Dyson remained with Columbia working with top-line producers for another three albums, The More You Do It (1976), Love in All Flavors (1977) and If The Shoe Fits (1979). The title track of the first of the three resulted in one of the singer’s biggest-selling records, reaching number six on the R&B chart. It was produced by Charles “Chuck” Jackson (half brother of Jesse Jackson and no relation to the more famous singer of the same name who, interestingly enough, recorded for the same company in the 1960s) and Marvin Yancy, who had been responsible for successfully launching the career of Natalie Cole with a series of hits. (Jackson and Yancy had also produced hits for a Chicago soul group, The Independents, with whom Jackson was also lead singer.)

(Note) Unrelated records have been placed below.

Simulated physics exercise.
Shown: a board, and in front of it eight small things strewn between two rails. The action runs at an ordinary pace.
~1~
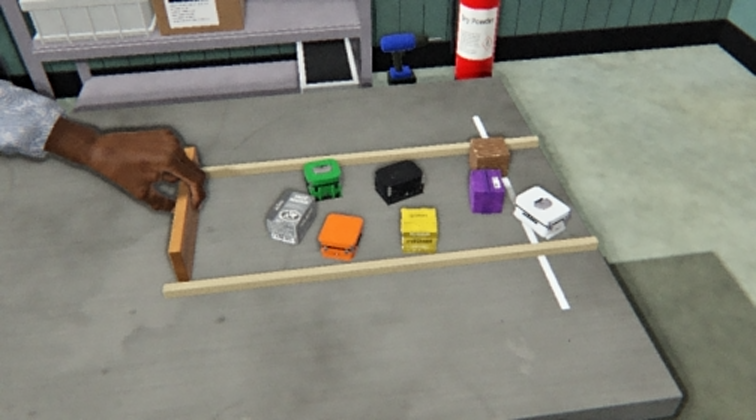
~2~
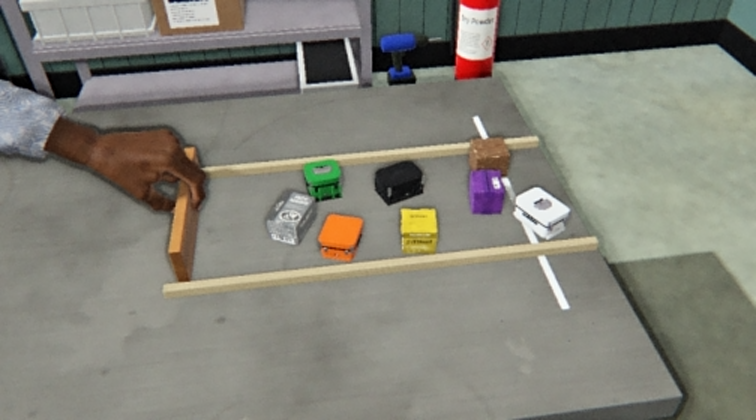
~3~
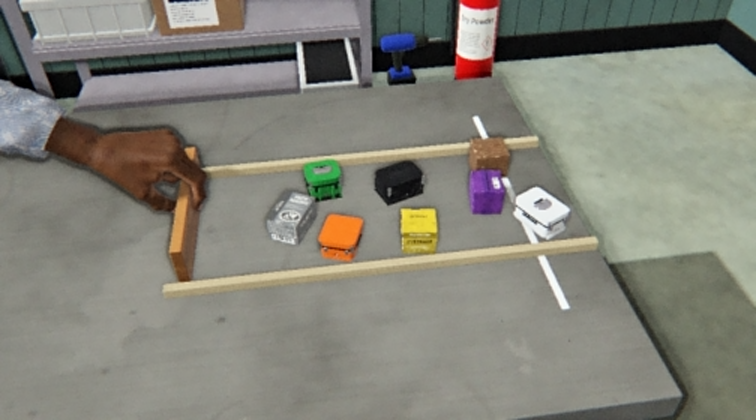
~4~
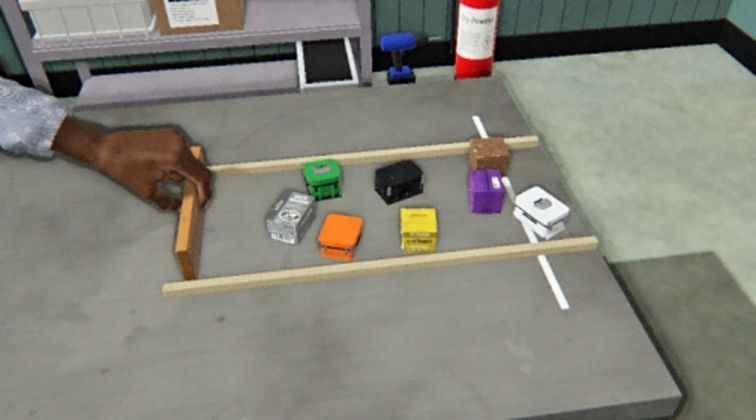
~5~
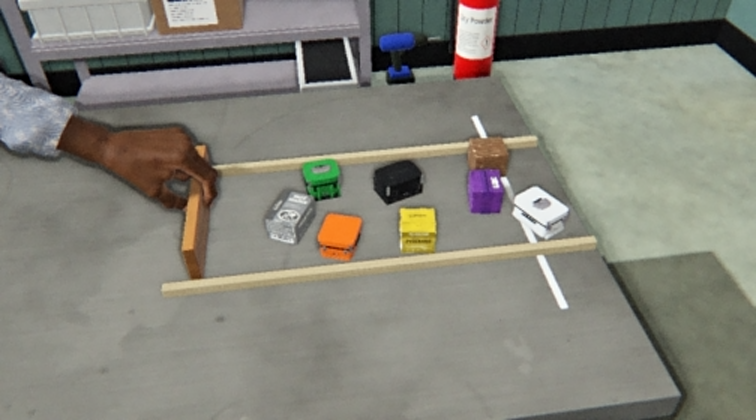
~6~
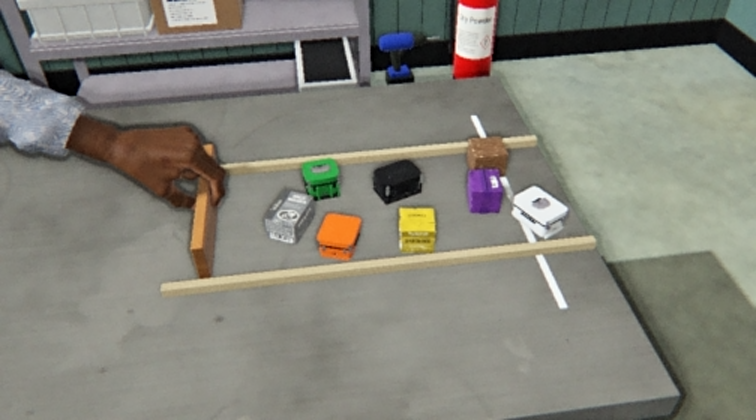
A dark-skinned hand in a patterned sleeve grips an upright orange-brown board on a grey workbench seen from above at an angle, and in front of it eight small things lie strewn between two pale rails. Grey, green, orange, black and yellow ones sit left and centre, with brown, purple and white ones near a white tape line at right. The hand slides the board slightly rightward, touching nothing, while the view stays almost still.
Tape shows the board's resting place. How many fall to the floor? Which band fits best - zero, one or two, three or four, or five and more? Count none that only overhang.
The band that fits is one or two.
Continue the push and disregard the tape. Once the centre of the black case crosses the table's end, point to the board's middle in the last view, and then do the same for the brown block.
The middle is at (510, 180) when it's the black case, and at (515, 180) when it's the brown block.
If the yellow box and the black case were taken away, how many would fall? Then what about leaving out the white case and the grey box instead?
Counts - first: 0, second: 1.
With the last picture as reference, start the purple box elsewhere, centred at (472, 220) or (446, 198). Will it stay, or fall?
The purple box goes down at the first spot and stays put at the second.
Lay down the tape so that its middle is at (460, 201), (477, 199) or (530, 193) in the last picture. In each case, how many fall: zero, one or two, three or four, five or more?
In order of the three spots, it's none at all, then none at all, then at least five.
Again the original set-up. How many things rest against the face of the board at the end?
It's 3.
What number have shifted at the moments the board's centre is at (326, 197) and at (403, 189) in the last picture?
At the first spot the count is 3, and at the second it is 6.
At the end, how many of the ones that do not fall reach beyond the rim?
The overhang total is 4.
Early on, none off yet; white case at rest near (539, 213); brown block at rest near (487, 158); purple box at rest near (484, 191).
A while later, none off yet; white case travelled about its own width near (567, 216); brown block travelled about its own width near (517, 151); purple box travelled about its own width near (524, 194).
Finally, the number that fall off is one or two; lost, white case.
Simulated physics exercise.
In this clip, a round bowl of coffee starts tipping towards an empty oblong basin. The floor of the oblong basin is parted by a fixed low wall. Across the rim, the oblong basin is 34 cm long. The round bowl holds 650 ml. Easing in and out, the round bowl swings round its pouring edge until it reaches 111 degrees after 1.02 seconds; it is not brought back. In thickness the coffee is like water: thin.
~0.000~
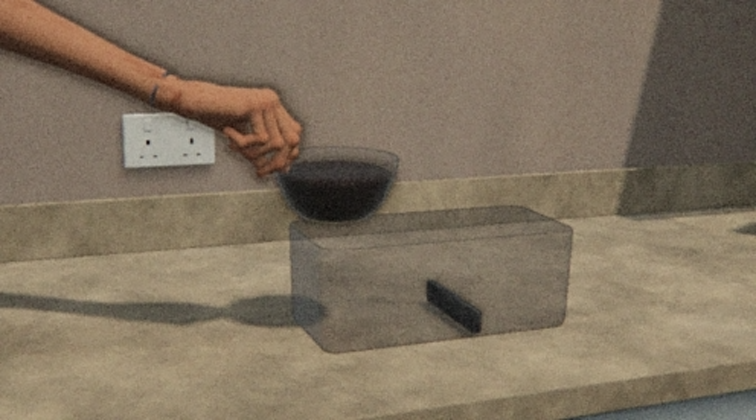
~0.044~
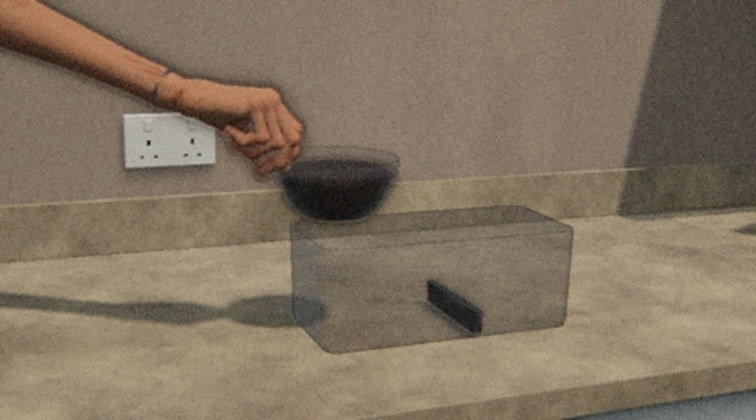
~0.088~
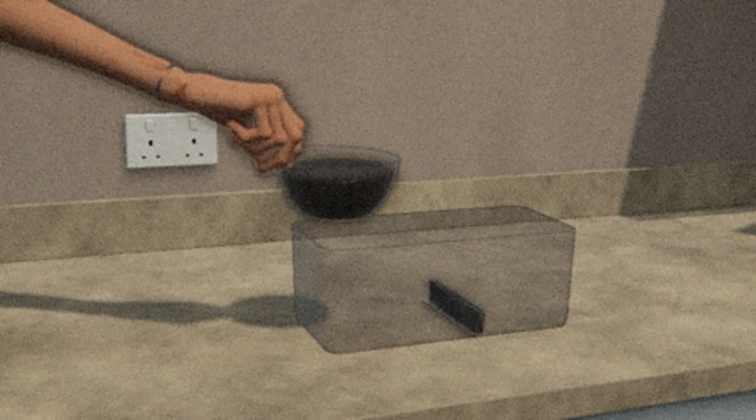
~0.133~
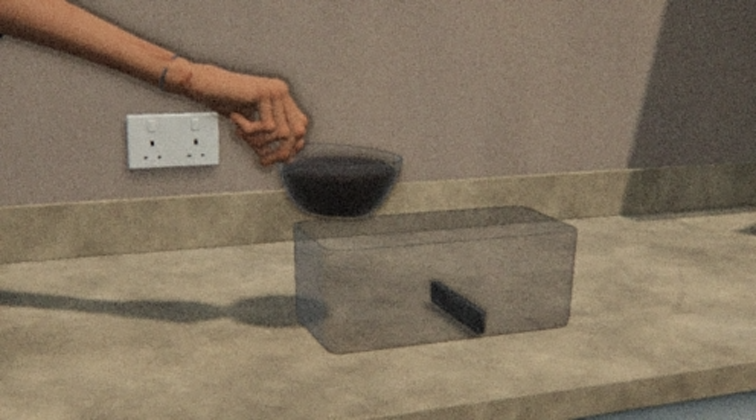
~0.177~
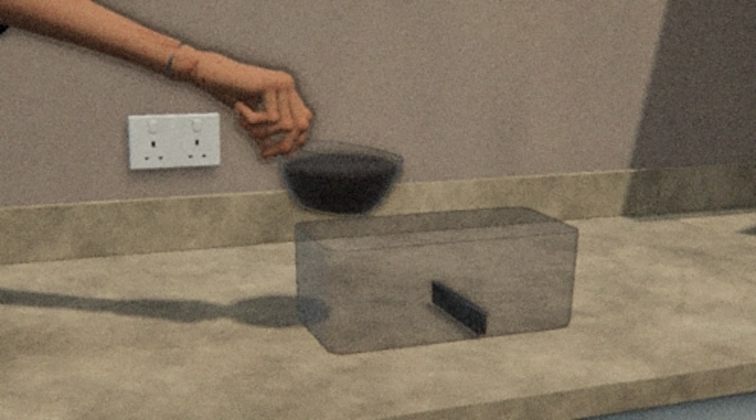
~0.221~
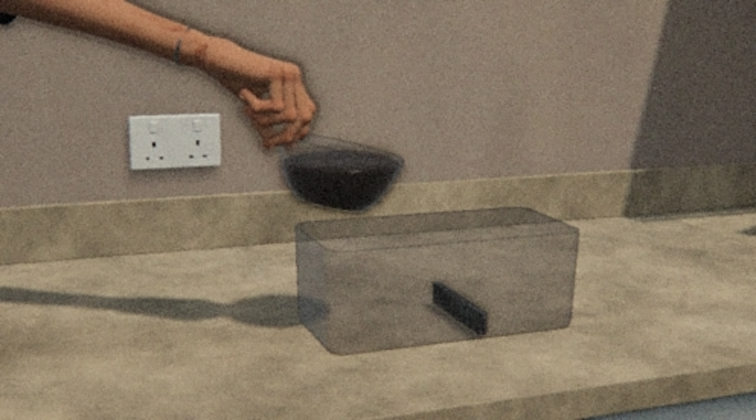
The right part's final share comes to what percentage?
It comes to roughly 75 %.
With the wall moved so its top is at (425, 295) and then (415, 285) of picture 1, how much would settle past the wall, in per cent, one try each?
In turn about 85 and 95 per cent.
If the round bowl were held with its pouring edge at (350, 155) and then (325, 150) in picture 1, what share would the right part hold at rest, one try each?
I'd say 15 percent on the first go, 20 percent on the next.
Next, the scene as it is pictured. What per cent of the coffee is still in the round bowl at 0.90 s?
About 1 per cent.
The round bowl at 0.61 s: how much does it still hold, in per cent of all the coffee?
Around 50 percent.
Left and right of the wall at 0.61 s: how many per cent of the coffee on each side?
About 12 left, 0 right.
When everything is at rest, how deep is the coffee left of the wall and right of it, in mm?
Depths at rest: Left around 6 mm, right around 26 mm.
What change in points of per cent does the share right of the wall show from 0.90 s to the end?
A gain, roughly 2.
Then, 0.61 s in, the tilt is 72° and 50 per cent is still to pour, 11 is left of the wall and 0 right of it.
Then, 0.90 s in, the tilt is 107° and 1 per cent is still to pour, 17 is left of the wall and 73 right of it.
Then, 1.20 s in, the tilt is 111° and 0 per cent is still to pour, 21 is left of the wall and 78 right of it.
Then, 1.52 s in, the tilt is 111° and 0 per cent is still to pour, 24 is left of the wall and 75 right of it.
Finally, 25 per cent lies left of the wall, 75 right of it and 1 outside.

In 1986, Dyson also provided the vocals for the song Nola on the She’s Gotta Have It soundtrack.
Dyson then moved to an Atlantic Records subsidiary label, the Cotillion Records label, in 1981 for two albums and several singles which were only moderately successful. His acting and singing career had begun to stall in the late 1970s due to ill health, and it was in 1983 that Dyson appeared on the R&B chart for the last time on Cotillion with “All Over Your Face”. His final solo recording was “See The Clown” in 1990.

Dyson died at the age of 40 from heart failure in late 1990, in Brooklyn, New York.